5. Now that we have had our entertainment or sports authenticators take a stab at it, and they have given their positive 'thumbs up' opinion to your favorite Abraham Lincoln autograph, it's time to print our COA. I have made sure to produce a generic type COA constructed in such a way that it does not list who exactly looked at and approved of your autograph. We don't necessarily list all the celebrities who have signed your item on the COA if there were too many to make it worth our while. We will say on our COA that it went through our authentication process which includes side by side exemplar comparison, but we won't show any of the exemplars, even if asked by the customer and we have no phone number for you to talk to the authenticator who looked at your autograph. Don't call us, we'll call you. If your autograph doesn't pass our inspection, we will make sure to give you a generic letter of rejection, full of vague terms we like to call 'weasel words', like flow, slant, size, shape, that don't really mean anything, and we again won't show exemplars on how we came to the conclusion that your autograph is a steaming pile of cow dung. If we can't figure it out one way or the other, we will issue you a no opinion, but we won't give you a refund, you get a voucher that locks you into another authentication. We wouldn't want to give you your money back if we can't figure it out. You understand.

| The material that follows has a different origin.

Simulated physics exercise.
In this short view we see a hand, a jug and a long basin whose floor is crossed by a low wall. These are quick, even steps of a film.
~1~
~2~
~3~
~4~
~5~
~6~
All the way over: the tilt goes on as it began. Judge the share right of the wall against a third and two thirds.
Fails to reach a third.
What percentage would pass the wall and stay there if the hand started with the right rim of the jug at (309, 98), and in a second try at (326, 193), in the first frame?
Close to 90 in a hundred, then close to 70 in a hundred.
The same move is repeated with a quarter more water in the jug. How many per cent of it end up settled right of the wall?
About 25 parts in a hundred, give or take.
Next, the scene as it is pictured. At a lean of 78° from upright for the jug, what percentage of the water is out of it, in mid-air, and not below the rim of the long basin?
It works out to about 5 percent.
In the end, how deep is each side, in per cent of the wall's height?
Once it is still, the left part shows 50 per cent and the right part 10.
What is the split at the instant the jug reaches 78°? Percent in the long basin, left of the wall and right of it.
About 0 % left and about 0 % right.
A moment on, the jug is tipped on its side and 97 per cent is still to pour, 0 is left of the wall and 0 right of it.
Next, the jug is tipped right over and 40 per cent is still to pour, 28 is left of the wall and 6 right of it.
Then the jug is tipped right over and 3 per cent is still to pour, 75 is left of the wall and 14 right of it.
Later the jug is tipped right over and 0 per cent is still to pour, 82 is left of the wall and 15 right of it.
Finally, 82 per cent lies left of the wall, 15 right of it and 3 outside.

6. Now that our customer has our COA in their hands, signed off by the company's brand only, it is time to take our unsightly, gaudy, shiny sticker and place it directly on your decades old, desirable and collectible item and paste it on there to let everyone know our company's name and that WE decided it was real. Joe Louis or Charles Lindbergh is second fiddle to our hologram. We might place it cockeyed, or extremely close to the signature, or even over part of the celebrity's body on the picture.

7. Next, it's time to log your submission in our database. We took a picture of your item, and assigned it a code number. When this number is entered into our online database on our website, it may or may not come up. It might come up with another picture or description, or the name of the athlete might be wrong. Our choice. If no picture comes up, sorry about that, we meant to do it. We are out autograph running, be back shortly to finish the upload.

8. In the unfortunately, (some say inevitable - haters!) scenario that our authentication was in error, we will not acknowledge nor admit we were in error, we will not cancel the cert nor remove the image from our database. The mistake simply didn't happen. Our sweep-under-the-rug policy is best for all anyway as who wants to send something in to a company that makes mistakes? Any request to see the exemplars we used to make such a mistake will go rebuffed and the tables turned on such rabble-rousers. Who are they to see what exemplars we used? Us = world experts, you = nobody!

9. Next, we give pre-certification to auction houses, which used to be called auction LOA's, but please forget that fiasco, as we weren't getting paid double for them, so we fixed that problem. Pay us again and you can get our "Now we really mean it is real" cert for the item you bought at auction that only included our "It's real but you didn't pay us so you really need the 'really real' cert."

10. Now that we got our money from the pre-certs, let's offer an online "fast assessment" option that let's people get our thumbs up or thumbs down assessment for auction items residing hundreds if not thousands of miles away from our computer. But through the amazing technology of 'scans' we can tell if it's the real deal, of course if it is a pre-print, stamp or laser copy, well, we tried, didn't we? All this from an unnamed guy with concealed credentials and hidden experience making beer money sitting in an undisclosed bunker somewhere at 2 a.m. playing 'call of duty' on their xbox and munching on a deep dish pizza pie with extra jalapenos, and slamming energy shots. We don't put his name and credentials on our website under "fast assessment" specialist because we don't want you to know who is doing the opining. Makes sense on our part, plus you don't care, do you?


Our day here at BSE is almost over, we gave 'em hell, Harry and came out unscathed for yet another day. You all come back again now, you hear? Bring your money too.
Actually, I think I would start a service doing absolutely 180 degrees opposite of what is listed above on all points but let's not rile things up and challenge the status quo because we might tick someone off or start a revolution where the customer might actually demand such customer service from their authenticators.

This can be reproduced anywhere on the web, my permission granted.

Last edited by travrosty; 12-22-2012 at 05:40 PM.